The candidates are fighting for 545 seats in the House of Representatives equivalent, the Lok Sabha.

India’s 2014 election saw the parties fork out Rs$350 billion (AU$7.1 billion), but the New Delhi-based Centre for Media Studies expects this year’s election to cost an unprecedented Rs$500 billion (AU$10 billion).

United States

Total cost: $9.3 billion

It was arguably one of the most controversial elections to take place, and it saw billionaire mogul, Donald Trump, win the majority of electoral votes with a total of 306 electors from 30 states over his competitor, Hilary Clinton.

Sitting just behind India by a slim $700 million, the combined cost of the US’ 2016 congressional and presidential races was US$6.5 billion (AU$9.3 billion).

According to The Washington Post, Clinton raised US$1.4 billion (AU$2 billion) during her campaign, while Trump raised US$957.6 million (AU$1.4billion). Both parties spent almost entirely what they raised.

Of the smaller candidates, Bernie Sanders of the Democrats Party raised US$234.3 million (AU$334 million), while Ted Cruz of the Republican Party raised US$93.2 million (AU$133 million).

Japan

Total cost: $973 million

A far cry from India’s 6-week long election campaigns, in Japan, campaigns are limited to 12 days by law.

According to The Tokyo Review, another point of difference is the election deposit that’s required to run for political office in Japan, which is no small fee.

A deposit will set back potential candidates $78,324 if they choose to run for the House of Representatives, and half of that ($39,149) to run for the House of Councillors, or if they’re running for both, it’ll cost them $117,396.

Whichever candidate wins the election gets to claim all the deposits.

According to the Japan Times, who referenced internal affairs ministry data, between $804 million and $973 million in taxpayer money was used in each of the last six Lower House elections between 2000 and 2014.

United Kingdom

Total cost: $262 million

The UK’s snap 2017 General Election cost a total of $262 million according to Politico, which is just $2 million less than the 2016 referendum cost.

In fact, during referendums in the UK, there are fairly stringent spending rules, which put $13 million limits on both the Vote Leave and Britain Stronger parties.
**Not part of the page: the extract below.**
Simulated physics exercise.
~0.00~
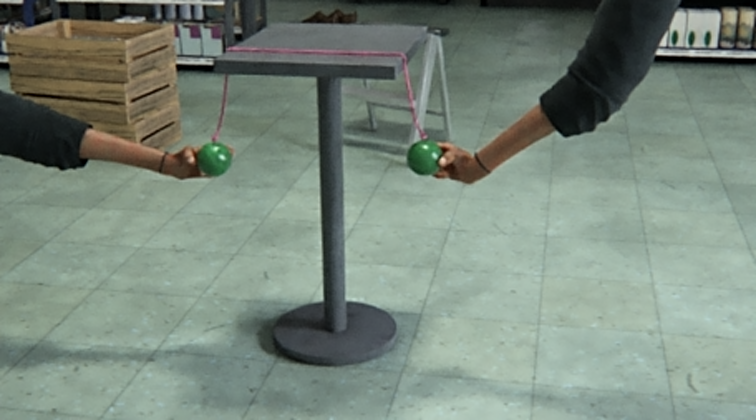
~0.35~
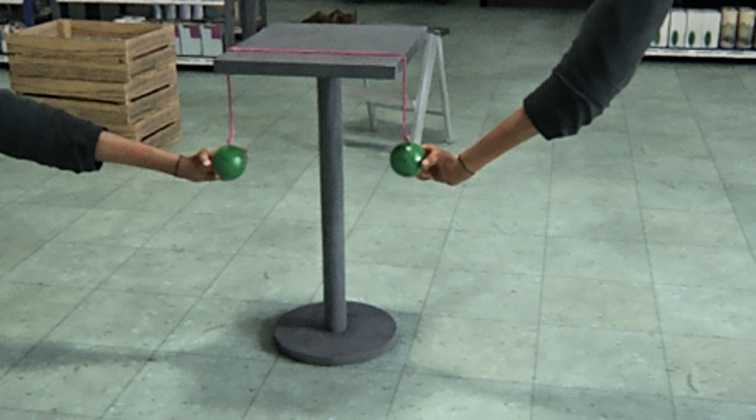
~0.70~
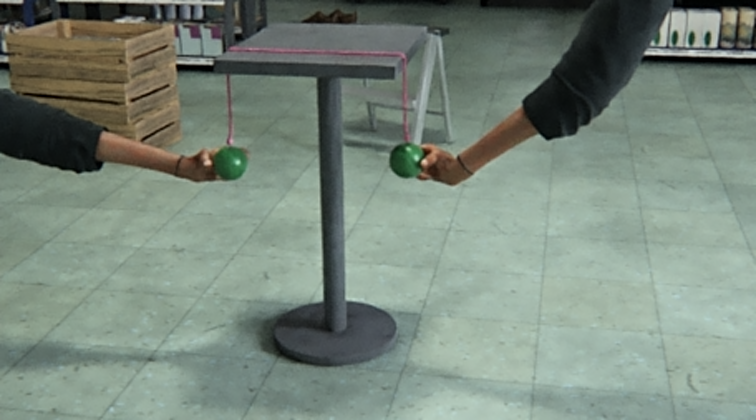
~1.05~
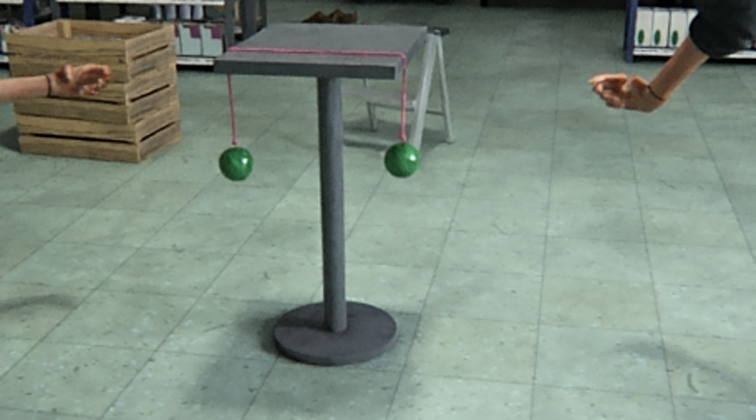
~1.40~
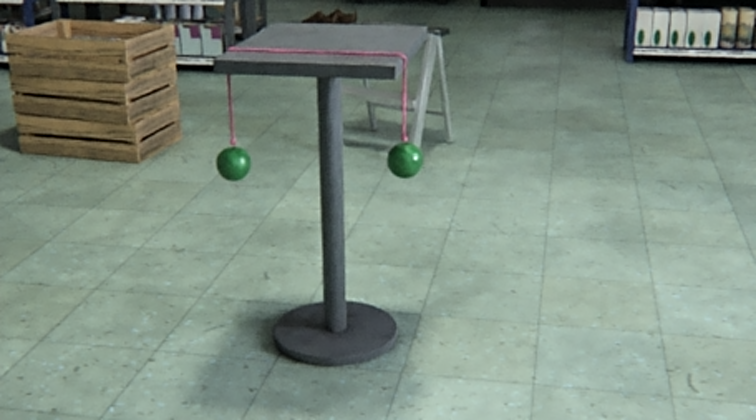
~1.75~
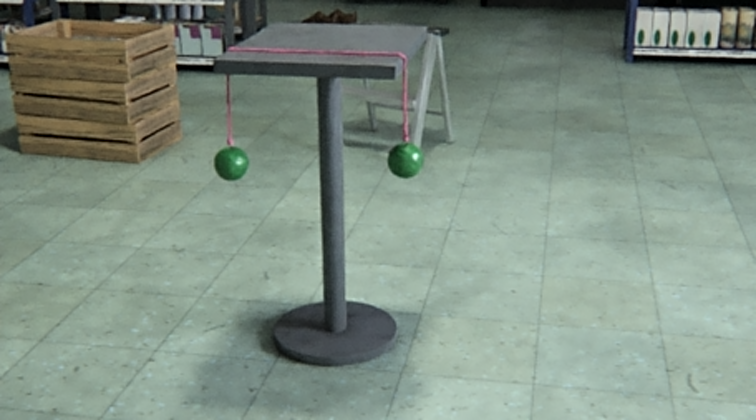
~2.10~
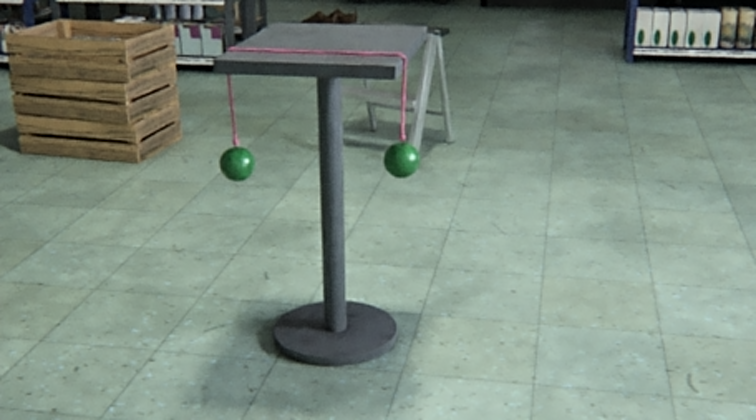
At the start, two hands reach in from either side, each holding a round green object tied to the end of a pink string that lies across a small gray table. The hands bring the two objects slightly inward until they hang close beneath the table's edges. Then the hands let go and draw back to the left and right, leaving the view. The green objects sway very slightly on the string, neither one sinking nor rising. At the end, both still hang at about the same height, with the string draped over the tabletop as before.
The country’s 2015 election that saw David Cameron win the majority for Conservatives was a little less costly.

According to Her Majesty’s Government the total paid from the UK Government’s Consolidated Fund for the costs of the 2015 UK Parliamentary general election was $214 million.

Germany

Total cost: $148 million

German political candidates are only allowed one TV ad, which means for the major parties, the CDU (Christian Democratic Union) and the SPD (Social Democratic Party), that’s eight times on each channel over the course of the campaign.

Angela Merkel secured a fourth term as a German chancellor in the country’s September 2017 election, despite it being the CDU’s worst electoral performance since 1949.

The election cost a total of $148 million, which is miniscule in comparison to the US and India.

Australia will head to the polls on Saturday 18 May.